A “near final version” of Concord city staff’s report had been provided to council members in a closed session of the Council on Sept. 16, according to Jenkins’s report. The draft had included a recommendation to choose Catellus based on the “superior term sheet” it had presented.

In the days after that meeting, Concord City Manager Valerie Barone was told by three Council members that they did not want the final draft to include a recommendation, according to Jenkins’s report.

The council members’ direction to Barone outside of an official Council meeting constituted a violation of the Brown Act, Jenkins’s report found.

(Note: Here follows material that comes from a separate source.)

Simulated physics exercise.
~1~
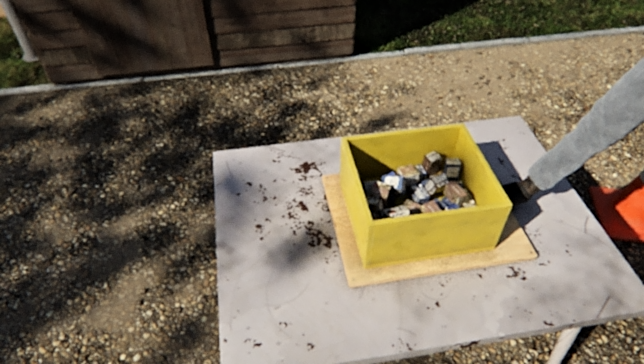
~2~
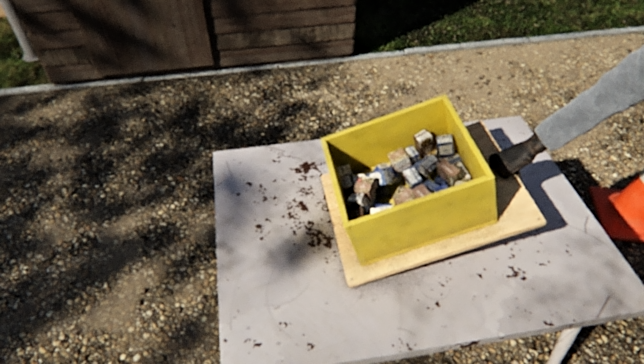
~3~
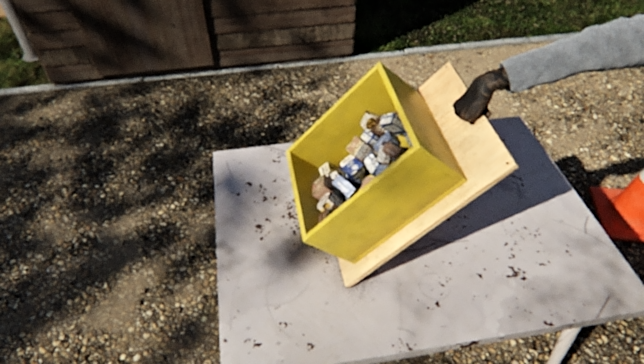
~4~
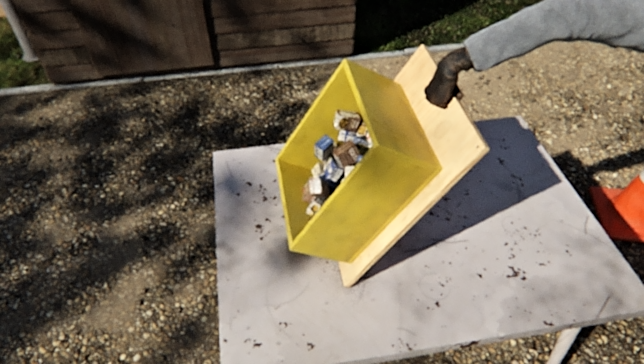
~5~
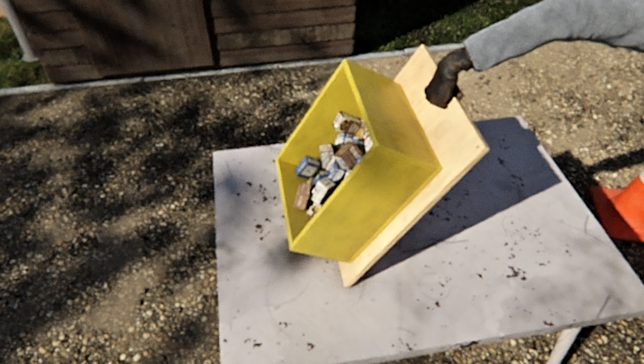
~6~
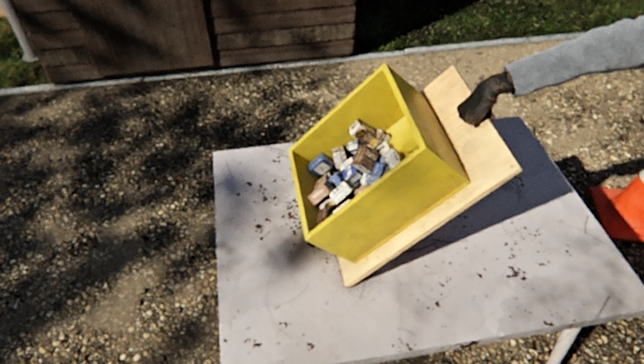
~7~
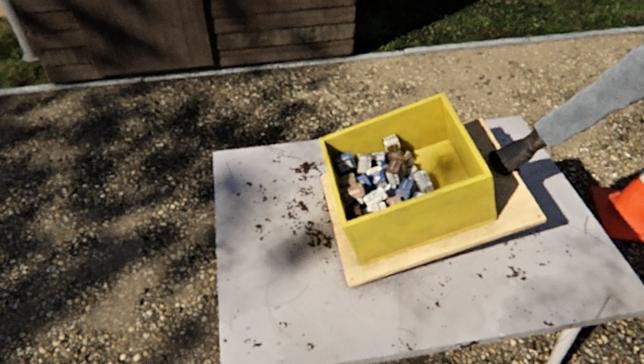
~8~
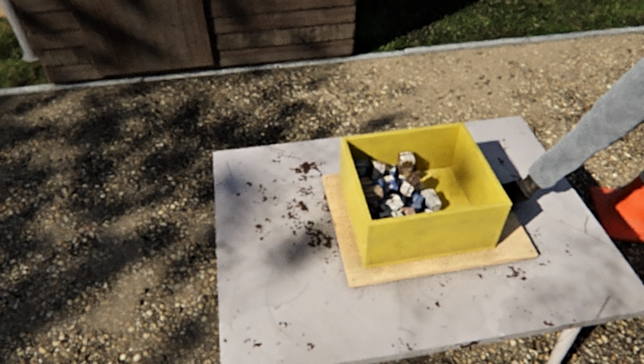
To begin with, a yellow open-topped container holding a loose heap of small cartons sits on a plywood board on a pale table outdoors, a dark-gloved hand at the board's right side. The hand raises that side, tipping board and container together over the left edge. As the tilt steepens, the cartons slide and bunch toward the lower left wall. The hand holds the board steeply tilted for a moment, and nothing spills. It then lowers the board until it lies flat again, with the cartons still inside, gathered toward the container's left side.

The law requires elected bodies to make most policy in meetings that are open to the public.

The decision also came after Grayson and other Council members had raised concerns about Catellus and the improper influence it was rumored or alleged to be exerting.

Those included concerns that Paul Silvern, a consultant to the city on the Naval Weapons Station project, had a conflict of interest because his firm, HR&A Advisors, had previously done work for Catellus.

And Grayson had expressed concern that Concord developer A.D. Seeno Construction Co. was secretly negotiating with Catellus and “plotting” to gain control of the project, Jenkins’s report said.

Each of these allegations was investigated by city staff or outside counsel and found to be without merit, Jenkins’s report stated.

Concord Mayor Laura Hoffmeister, at the Feb. 23, meeting, criticized Catellus along with Lennar. While Lennar should not have directed associates to contribute to Grayson’s campaign, Catellus also should not have raised its concerns “at the last minute,” Hoffmeister said. She said they should have been raised and dealt with earlier in the selection process.